Het was een zaterdagmiddag, heel lang geleden, en ik was blij om Joris te zien. Hij moest effe nadenken. Komt door mijn baard. De herkenning, onmiddellijk gevolgd door een ferme handdruk. Daarna de schrik in ons beider ogen. Oh shit, dit mag niet meer.
Een foutje, zoals Rutte na zijn persconferentie met de RIVM-man enkele dagen eerder. De premier deed het per ongeluk, of misschien wel expres vanwege het effect. Joris en ik deden het in ieder geval per abuis. We moesten nog wennen aan de nieuwe verordeningen voor lichamelijk contact. Anderhalve meter konden we nog niet automatisch inschatten.
Vanochtend kwam ik langs de plek van die allerlaatste handdruk. Dat is 25 dagen geleden. Vijf.En.Twintig, zoals ik misschien wel op een t-shirt zou willen drukken. Een ongelofelijk getal. En we moeten er nog 25, vrees ik. Ik maakte een foto. Ondanks het tijdstip, kwart over zeven, was het er druk met gezonde mensen die laverend contact vermeden.
De foto raakt me. Verdomme, ik mis het. Ik mis de handdruk. De knuffel. De boks. De zoen. De streling over iemands arm. De hand op de rug. Ik mis zelfs de kolderieke verwarring die ontstaat als je recht op iemand afloopt, elkaar in de ogen kijkt, en dan allebei een paar keer in dezelfde richting ontwijkt. We zijn nu immers allemaal professionele vermijders geworden.
Lichamelijk contact is van levensbelang. Er bestaat wetenschappelijk onderzoek over. Het geeft erkenning van je fysieke bestaan. Wie het lijf van een ander voelt, ervaart zichzelf. Je bent er. De vriendelijke glimlach, de hand op het hart en het namasté-gebaar zijn een slap surrogaat van waar we werkelijk voor op aarde zijn. Elkaar (aan)raken.
Gelukkig houd ik mijn geliefde regelmatig vast, en zij mij. Met mijn jongste zoon knuffel ik af en toe. Omdat het moet, en omdat we al 25 dagen samen in een gezonde semi-quarantaine vertoeven. Het doet me beseffen hoe zwaar het is voor mijn moeder, die in haar eentje de dagen doorkomt. En behalve voor haar ook de vele anderen die dat fysieke genot en die levensbehoefte nu even niet kennen.
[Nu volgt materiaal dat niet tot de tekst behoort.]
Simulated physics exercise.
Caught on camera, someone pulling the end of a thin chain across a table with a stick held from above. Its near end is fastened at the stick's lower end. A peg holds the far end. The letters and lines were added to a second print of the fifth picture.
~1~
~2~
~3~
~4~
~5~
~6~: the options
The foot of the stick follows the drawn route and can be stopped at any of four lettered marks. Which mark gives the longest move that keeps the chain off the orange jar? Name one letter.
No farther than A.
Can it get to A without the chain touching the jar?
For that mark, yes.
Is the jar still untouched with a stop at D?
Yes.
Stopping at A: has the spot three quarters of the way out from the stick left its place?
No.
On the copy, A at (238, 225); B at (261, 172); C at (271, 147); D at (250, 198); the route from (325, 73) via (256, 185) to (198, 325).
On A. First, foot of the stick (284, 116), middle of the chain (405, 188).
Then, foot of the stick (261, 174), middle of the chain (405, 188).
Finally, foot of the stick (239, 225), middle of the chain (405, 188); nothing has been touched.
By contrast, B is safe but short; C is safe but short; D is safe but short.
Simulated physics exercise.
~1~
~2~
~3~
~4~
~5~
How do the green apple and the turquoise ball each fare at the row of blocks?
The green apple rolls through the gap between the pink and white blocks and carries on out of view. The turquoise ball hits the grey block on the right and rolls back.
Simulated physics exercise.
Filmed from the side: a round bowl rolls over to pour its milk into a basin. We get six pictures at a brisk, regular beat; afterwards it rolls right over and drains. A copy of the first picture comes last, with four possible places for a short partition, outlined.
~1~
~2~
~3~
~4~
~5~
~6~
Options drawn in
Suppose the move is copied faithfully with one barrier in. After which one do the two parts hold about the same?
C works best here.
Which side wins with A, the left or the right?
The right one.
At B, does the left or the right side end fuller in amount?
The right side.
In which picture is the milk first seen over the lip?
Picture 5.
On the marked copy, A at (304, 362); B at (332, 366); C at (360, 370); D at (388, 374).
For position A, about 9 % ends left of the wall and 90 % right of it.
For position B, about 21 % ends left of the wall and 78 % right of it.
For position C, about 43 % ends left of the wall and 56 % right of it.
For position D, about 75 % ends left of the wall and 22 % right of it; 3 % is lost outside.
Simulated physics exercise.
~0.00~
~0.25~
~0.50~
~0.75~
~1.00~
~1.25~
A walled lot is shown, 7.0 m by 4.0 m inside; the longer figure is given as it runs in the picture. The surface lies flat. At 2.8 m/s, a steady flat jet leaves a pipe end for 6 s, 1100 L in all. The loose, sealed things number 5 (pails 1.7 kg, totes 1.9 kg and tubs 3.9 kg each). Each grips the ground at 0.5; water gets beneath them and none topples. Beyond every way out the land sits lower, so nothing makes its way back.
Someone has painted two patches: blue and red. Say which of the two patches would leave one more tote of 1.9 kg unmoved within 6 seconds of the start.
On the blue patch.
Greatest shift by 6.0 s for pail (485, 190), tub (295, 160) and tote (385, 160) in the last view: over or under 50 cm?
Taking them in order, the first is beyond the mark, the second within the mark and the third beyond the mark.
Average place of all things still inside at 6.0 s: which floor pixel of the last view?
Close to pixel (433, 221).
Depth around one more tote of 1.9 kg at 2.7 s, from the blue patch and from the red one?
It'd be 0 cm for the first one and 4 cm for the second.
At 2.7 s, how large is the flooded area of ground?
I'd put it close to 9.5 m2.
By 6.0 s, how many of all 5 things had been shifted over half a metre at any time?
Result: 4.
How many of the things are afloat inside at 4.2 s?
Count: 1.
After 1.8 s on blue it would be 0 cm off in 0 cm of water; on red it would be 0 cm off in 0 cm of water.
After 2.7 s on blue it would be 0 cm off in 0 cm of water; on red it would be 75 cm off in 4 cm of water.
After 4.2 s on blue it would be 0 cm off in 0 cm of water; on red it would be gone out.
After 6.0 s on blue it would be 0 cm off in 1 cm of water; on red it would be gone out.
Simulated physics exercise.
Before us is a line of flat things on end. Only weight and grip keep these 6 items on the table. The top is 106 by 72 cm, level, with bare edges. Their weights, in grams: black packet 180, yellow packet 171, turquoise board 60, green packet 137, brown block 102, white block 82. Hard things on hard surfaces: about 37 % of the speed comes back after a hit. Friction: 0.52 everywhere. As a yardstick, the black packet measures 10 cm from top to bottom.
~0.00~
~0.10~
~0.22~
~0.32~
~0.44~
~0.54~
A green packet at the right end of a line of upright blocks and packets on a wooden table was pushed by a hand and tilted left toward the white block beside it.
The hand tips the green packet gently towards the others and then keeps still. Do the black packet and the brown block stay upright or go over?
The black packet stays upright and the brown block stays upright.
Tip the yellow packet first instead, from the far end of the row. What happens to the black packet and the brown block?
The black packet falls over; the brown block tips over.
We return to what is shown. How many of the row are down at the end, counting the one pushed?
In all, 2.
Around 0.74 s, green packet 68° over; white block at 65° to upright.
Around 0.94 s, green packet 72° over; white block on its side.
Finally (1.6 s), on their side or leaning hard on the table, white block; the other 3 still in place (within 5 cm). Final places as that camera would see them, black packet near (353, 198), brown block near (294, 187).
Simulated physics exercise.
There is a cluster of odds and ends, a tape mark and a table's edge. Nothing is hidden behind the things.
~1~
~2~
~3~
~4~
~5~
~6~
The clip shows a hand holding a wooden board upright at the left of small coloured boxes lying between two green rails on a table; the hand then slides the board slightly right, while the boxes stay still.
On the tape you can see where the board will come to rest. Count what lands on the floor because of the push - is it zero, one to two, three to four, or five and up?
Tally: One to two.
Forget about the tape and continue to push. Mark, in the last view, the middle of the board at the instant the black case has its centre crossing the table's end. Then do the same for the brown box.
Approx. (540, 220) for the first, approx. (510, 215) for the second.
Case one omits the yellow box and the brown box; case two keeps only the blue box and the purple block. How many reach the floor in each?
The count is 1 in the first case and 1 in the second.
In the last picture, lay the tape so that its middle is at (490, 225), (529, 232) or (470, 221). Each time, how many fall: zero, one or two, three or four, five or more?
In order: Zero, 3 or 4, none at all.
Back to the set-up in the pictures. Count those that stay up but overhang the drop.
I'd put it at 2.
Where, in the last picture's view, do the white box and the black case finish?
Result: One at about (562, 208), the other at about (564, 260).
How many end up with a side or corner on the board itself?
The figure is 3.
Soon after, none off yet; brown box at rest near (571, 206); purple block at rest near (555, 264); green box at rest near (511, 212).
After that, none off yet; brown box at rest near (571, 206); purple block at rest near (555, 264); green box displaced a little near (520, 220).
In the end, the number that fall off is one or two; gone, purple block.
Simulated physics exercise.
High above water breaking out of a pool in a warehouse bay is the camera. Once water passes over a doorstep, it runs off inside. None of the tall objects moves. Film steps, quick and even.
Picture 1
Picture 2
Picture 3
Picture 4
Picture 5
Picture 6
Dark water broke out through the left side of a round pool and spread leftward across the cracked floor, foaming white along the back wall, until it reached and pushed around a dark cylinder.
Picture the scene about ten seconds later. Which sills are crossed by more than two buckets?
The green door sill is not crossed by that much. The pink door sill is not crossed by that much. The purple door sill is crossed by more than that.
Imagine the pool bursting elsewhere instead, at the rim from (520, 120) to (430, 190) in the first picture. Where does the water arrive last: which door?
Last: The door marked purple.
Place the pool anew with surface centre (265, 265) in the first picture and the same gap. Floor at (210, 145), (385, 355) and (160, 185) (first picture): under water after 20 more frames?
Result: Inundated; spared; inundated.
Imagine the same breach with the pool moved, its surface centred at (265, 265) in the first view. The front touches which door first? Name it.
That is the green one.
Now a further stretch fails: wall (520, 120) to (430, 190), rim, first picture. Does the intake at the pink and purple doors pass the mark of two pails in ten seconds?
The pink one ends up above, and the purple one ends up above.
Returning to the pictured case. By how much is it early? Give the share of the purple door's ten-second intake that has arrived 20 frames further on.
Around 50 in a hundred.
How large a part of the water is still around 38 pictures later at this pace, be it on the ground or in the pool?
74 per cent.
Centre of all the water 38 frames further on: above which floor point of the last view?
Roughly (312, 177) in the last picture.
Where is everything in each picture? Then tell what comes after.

Wanneer was jouw allerlaatste handdruk? Wat was het beeld erbij? Wie was het? Hoe terloops voelde dat? Kunnen we het nog wel, iemand even raken met kortstondig contact? Allemaal vragen die ik me vanochtend vroeg stelde. De antwoorden maakten me een beetje verdrietig. Toen zuchtte ik eens diep en maakte een keurig boogje om de vrouw met haar hond. We lachten vriendelijk naar elkaar.